You can get artificial worms now which work pretty well. If you're spooked by the thrashing of the fish you can always just rest your foot on the fish and use pliers to get the hook out. De boning fish is pretty intimidating when you first start doing it but even if you fuck it up you'll still get meat off the fish and I've never had to get parasites out of any fish I've ever caught but thats because I'm probably from a different country than you and the fish we get here dont have any.
 
I'll think on it.

Bitch, let me tell you an actual fact. The human mind works in absolutes, there is no concept of "maybe," There is or there is not. There is no "maybe," there is no "later," there is only now or never. There are actual studies on this shit. You have to work with your mind, don't fight it. Don't try and tell yourself "maybe later." Find something you absolutely know you want to do and then do it. Immediately.

Find that seedling, find what you consider interesting, or something you might want to pursue. Then pursue it. Like anyone else who got into programming, I wanted to make games. But I got really hooked on program design, and now I've got my own little zen garden of software I've written.
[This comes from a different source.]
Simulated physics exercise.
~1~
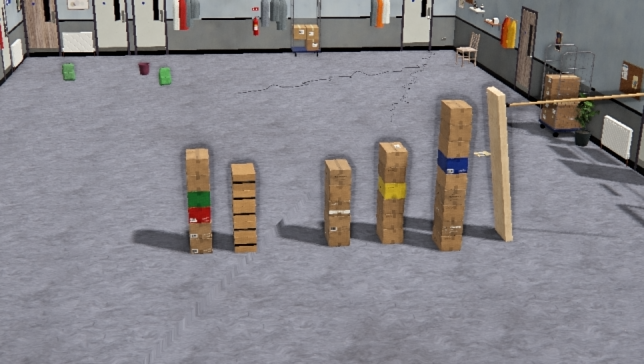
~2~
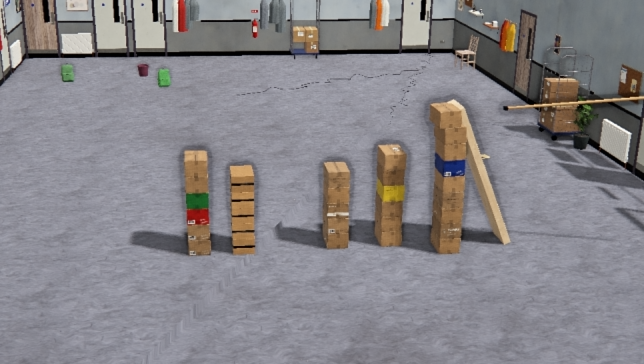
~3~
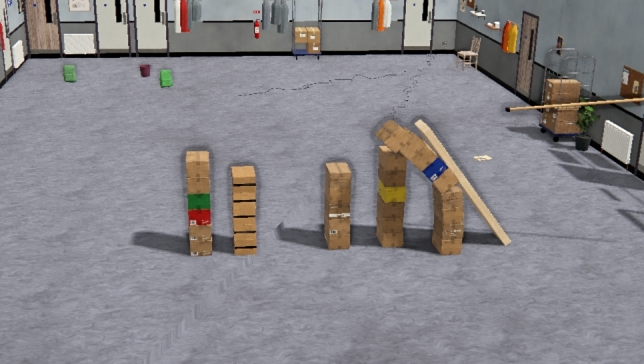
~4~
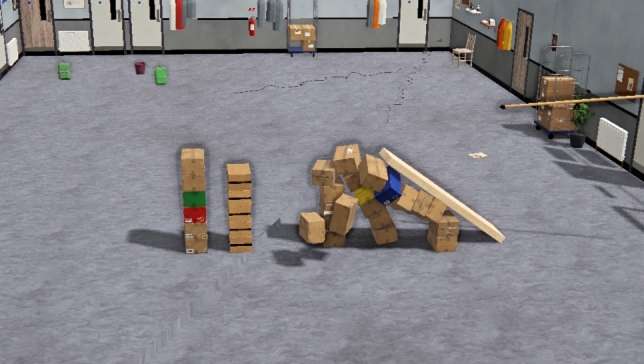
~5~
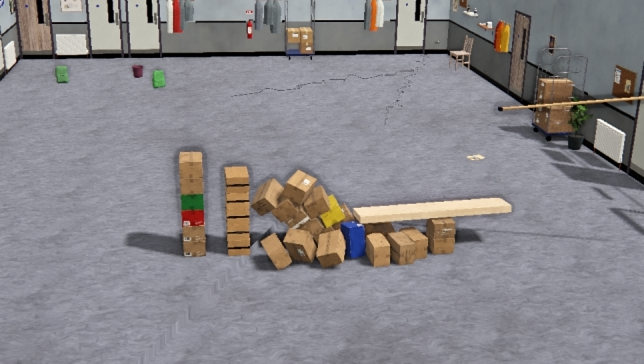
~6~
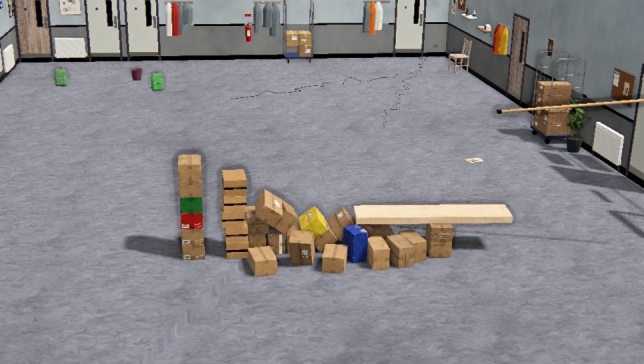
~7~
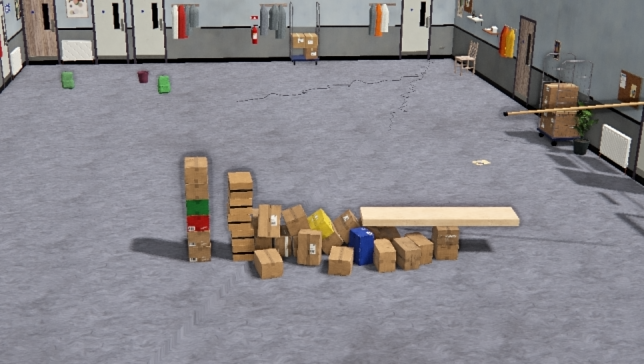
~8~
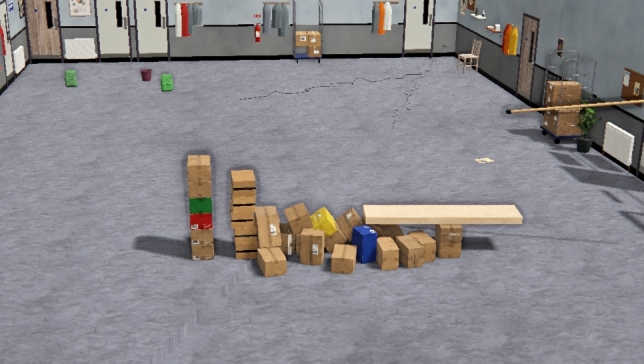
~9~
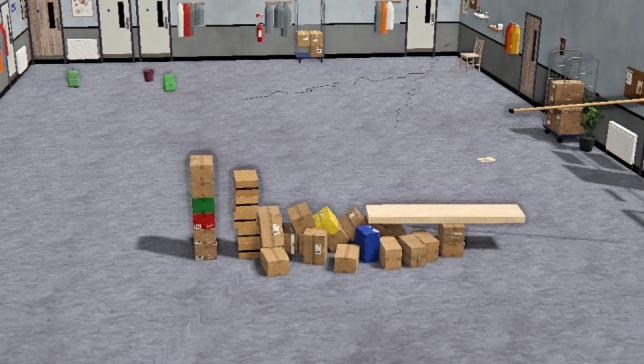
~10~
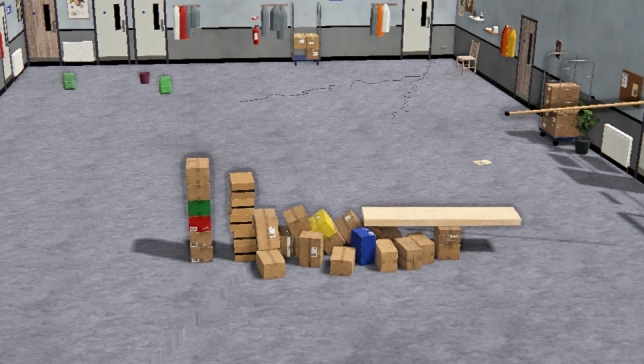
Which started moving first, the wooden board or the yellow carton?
The wooden board started moving first, tipping to the left against the tall stack. The yellow carton only moved later, once the collapsing stack reached its own.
Business software, not even games. Just shit I made to make myself feel good about myself, that I studied and worked hard and designed these wonderful systems. I didn't "think on it" when I started that, I just picked up Game Maker and started teaching myself how to program. Everything else followed naturally. That's all you need; find a way to express yourself that comes naturally. It can be literally anything. There's this episode of King of the Hill, "Movin' On Up", where Luanne starts to go crazy from her roommates being assholes. Hank comes to her and says that he deals with the same stress from his own friends, but he stays sane because he has his lawn to tend to. He says to Luanne "You need to find your own lawn" which are words that stuck with me. Luanne then found that she enjoys tending to her pool. That's a zen garden, you need to find a zen garden. Whether it's programming, or lawn care, or pool maintenance, or fishing, or whatever the fuck it is. As long as it's something you know for a fact you're going to care about. Something you can turn into your baby. But you have to do it right now. There is no later.